観測された濃度値には、数時間の間でも大きな変動がみられることがあります。これは、気象状況によって生じる、人間活動や植物活動などの影響がもたらす地表付近(接地境界層内)の局地的な変動と考えられます。境界層内の広い水平空間を代表する平均的な濃度と考えることのできる大気のバックグランドデータを求めるためには、局地的な濃度変動を取り除いたデータを選び出す必要があります。局地的影響を受けた空気塊は、その空間規模が小さいため、観測値の時間的変動が大きいと考えられます。信頼性の高いバックグランドデータを求めるためには、この影響を受けていないデータを選別しなければなりません。一方で、できるだけ多くのデータを選び出すことも望まれます。これらのことから気象庁では、以下の手順で二酸化炭素・メタン濃度のバックグランドデータの選別を実施して、統計値を算出しています。

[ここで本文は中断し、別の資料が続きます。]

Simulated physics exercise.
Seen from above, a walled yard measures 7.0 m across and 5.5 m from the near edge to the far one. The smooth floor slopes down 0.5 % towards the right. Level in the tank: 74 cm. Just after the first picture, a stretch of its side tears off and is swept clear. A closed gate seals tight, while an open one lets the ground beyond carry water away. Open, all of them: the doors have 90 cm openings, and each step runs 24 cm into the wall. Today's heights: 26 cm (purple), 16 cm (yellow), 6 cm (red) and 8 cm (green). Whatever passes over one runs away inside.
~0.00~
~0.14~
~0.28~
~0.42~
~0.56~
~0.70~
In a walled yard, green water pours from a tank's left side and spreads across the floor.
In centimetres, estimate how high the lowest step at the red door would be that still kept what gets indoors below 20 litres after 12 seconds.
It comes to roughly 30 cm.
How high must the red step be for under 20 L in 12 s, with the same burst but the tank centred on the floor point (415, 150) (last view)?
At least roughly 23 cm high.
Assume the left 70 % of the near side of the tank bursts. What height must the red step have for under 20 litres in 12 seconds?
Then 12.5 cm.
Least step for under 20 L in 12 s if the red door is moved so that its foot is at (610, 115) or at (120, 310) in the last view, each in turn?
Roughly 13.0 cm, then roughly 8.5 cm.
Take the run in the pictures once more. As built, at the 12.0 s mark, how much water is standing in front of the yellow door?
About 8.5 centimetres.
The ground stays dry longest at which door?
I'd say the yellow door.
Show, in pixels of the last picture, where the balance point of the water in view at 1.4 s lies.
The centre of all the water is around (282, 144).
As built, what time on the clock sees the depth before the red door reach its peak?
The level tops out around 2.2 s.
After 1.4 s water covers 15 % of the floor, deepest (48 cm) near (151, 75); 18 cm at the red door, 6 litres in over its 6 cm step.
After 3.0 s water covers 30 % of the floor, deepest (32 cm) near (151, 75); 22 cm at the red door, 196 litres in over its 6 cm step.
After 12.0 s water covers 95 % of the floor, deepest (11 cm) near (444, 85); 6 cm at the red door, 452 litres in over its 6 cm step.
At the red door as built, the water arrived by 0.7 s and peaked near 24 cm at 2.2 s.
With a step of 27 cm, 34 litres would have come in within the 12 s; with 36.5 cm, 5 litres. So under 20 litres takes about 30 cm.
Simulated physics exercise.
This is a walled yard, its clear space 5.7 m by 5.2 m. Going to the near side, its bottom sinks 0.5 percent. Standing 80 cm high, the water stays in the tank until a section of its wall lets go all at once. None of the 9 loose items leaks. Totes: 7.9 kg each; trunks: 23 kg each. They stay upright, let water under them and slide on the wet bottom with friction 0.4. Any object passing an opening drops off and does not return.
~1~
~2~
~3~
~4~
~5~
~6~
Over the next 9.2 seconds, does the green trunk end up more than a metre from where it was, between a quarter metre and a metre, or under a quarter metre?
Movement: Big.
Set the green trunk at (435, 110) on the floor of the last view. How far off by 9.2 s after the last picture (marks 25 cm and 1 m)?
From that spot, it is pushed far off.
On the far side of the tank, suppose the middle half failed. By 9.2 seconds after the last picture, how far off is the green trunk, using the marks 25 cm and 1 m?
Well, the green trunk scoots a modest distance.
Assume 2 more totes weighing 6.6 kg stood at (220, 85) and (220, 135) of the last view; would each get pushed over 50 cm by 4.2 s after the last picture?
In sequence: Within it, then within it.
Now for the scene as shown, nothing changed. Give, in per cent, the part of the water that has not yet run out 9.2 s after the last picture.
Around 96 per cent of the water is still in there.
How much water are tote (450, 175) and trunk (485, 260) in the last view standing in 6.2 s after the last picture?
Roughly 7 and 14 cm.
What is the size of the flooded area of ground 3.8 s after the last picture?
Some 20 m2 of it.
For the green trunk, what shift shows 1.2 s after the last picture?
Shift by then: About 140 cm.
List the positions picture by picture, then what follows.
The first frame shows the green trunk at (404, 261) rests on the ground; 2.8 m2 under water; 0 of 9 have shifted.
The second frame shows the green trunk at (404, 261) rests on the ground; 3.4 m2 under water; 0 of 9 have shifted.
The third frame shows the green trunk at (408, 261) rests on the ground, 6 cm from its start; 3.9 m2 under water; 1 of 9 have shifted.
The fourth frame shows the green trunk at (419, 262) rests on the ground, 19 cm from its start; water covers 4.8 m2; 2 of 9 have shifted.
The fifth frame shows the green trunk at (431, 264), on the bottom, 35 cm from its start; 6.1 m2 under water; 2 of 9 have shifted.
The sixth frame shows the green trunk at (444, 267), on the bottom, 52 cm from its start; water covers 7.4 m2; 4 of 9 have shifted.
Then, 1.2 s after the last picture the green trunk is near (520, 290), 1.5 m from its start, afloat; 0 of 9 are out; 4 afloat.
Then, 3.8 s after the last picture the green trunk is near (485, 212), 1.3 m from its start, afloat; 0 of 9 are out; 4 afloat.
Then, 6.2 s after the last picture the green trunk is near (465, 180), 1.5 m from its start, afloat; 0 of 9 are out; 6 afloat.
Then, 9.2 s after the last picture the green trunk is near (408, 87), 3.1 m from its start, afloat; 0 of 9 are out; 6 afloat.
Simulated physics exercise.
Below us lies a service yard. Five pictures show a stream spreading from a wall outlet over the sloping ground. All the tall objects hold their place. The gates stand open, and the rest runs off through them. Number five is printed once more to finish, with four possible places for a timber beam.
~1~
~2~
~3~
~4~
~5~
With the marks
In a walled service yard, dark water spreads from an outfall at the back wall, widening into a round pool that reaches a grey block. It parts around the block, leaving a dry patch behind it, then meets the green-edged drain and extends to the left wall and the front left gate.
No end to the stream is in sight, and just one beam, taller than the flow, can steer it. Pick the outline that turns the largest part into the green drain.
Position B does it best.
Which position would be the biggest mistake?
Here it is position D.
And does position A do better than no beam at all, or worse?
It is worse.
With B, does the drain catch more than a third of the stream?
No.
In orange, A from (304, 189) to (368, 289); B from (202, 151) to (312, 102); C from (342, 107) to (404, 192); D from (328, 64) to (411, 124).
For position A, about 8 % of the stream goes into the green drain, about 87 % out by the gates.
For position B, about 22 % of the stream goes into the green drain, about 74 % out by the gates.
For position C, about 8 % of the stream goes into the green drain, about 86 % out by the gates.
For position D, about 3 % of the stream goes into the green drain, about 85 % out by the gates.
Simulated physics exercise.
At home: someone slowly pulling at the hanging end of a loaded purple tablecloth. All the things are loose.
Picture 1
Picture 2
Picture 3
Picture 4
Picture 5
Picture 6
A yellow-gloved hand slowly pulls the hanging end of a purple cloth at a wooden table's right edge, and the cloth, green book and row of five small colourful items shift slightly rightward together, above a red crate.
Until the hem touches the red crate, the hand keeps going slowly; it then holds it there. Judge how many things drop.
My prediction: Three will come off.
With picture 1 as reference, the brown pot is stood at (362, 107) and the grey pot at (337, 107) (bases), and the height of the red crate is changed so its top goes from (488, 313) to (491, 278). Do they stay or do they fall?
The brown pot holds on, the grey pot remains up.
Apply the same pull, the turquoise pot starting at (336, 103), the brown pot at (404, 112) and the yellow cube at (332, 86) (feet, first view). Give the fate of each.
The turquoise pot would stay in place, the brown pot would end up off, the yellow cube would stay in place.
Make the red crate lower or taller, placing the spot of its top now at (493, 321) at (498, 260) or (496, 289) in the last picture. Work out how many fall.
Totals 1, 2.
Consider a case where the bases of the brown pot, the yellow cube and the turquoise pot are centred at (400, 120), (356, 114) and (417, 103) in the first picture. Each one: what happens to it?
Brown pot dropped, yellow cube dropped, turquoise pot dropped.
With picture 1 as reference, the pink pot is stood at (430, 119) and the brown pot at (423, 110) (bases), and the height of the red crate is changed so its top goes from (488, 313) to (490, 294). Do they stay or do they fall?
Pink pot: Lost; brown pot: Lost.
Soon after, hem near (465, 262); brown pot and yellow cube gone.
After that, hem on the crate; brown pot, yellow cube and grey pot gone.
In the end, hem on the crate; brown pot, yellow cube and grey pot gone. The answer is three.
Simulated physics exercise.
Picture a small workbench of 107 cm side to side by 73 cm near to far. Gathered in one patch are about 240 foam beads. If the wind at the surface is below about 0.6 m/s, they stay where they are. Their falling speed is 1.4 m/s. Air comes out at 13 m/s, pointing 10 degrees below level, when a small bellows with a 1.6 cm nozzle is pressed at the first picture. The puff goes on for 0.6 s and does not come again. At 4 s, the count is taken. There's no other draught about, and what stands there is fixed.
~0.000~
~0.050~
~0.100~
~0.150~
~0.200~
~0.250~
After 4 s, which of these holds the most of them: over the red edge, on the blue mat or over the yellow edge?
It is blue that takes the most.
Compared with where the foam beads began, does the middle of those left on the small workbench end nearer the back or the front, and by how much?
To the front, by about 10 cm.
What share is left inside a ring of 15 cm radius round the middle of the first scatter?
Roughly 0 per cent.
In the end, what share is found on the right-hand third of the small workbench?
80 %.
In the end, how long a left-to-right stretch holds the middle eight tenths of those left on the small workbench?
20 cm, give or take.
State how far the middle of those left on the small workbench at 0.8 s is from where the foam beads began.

  • 測器の点検、故障時などを除いた、全ての観測値を1時間平均して時別値を求める。
  • 時別値について、算出に用いる観測値が求められうる個数の半数未満の場合は棄却する。
  • 時別値について、算出時の標準偏差がある値(Aとする)を超えた場合は棄却する。
  • 時別値について、その前後の時別値との差が両方ともある値(Bとする)を超えた場合は棄却する。
  • 上記の手順により残った時別値を、バックグランドデータとする。
  • 日別値は、バックグランドデータとして選択された時別値を日平均する。
  • 月別値は、バックグランドデータとして選択された時別値を月平均する。
  • 年平均濃度は月別値の年平均値である。

値A及び値Bは、観測地点ごとに、過去の観測値を検証して局地的な影響を受けているとみられる濃度データを取り除きながら、バックグランドデータを数多く残すことができるように決めています。二酸化炭素およびメタンにおけるデータ選別のしきい値は表1、2のとおりです。

表1 二酸化炭素のバックグランドデータ選別しきい値

観測地点 期間 値A 値B
綾里 1987年1月 - 0.6 ppm 0.6 ppm
南鳥島 1993年3月 - 0.3 ppm 0.3 ppm
与那国島 1997年1月 - 2024年3月 0.6 ppm 0.3 ppm

表2 メタンのバックグランドデータ選別しきい値

観測地点 期間 値A 値B
綾里 1996年2月 - 2008年12月 7 ppb 6 ppb
2009年1月 - 2024年3月 6 ppb 6 ppb
2024年4月 - 4 ppb 6 ppb
南鳥島 1994年1月 - 2009年12月 6 ppb 6 ppb
2010年1月 - 2024年3月 4 ppb 6 ppb
2024年4月 - 3 ppb 6 ppb
与那国島 1998年1月 - 2007年12月 7 ppb 6 ppb
2008年1月 - 2024年3月 6 ppb 6 ppb

観測結果におけるバックグランドデータの取得状況については「温室効果ガス等のバックグランドデータ」をご参照ください。

観測データが蓄積された後、しきい値を変更する場合があります。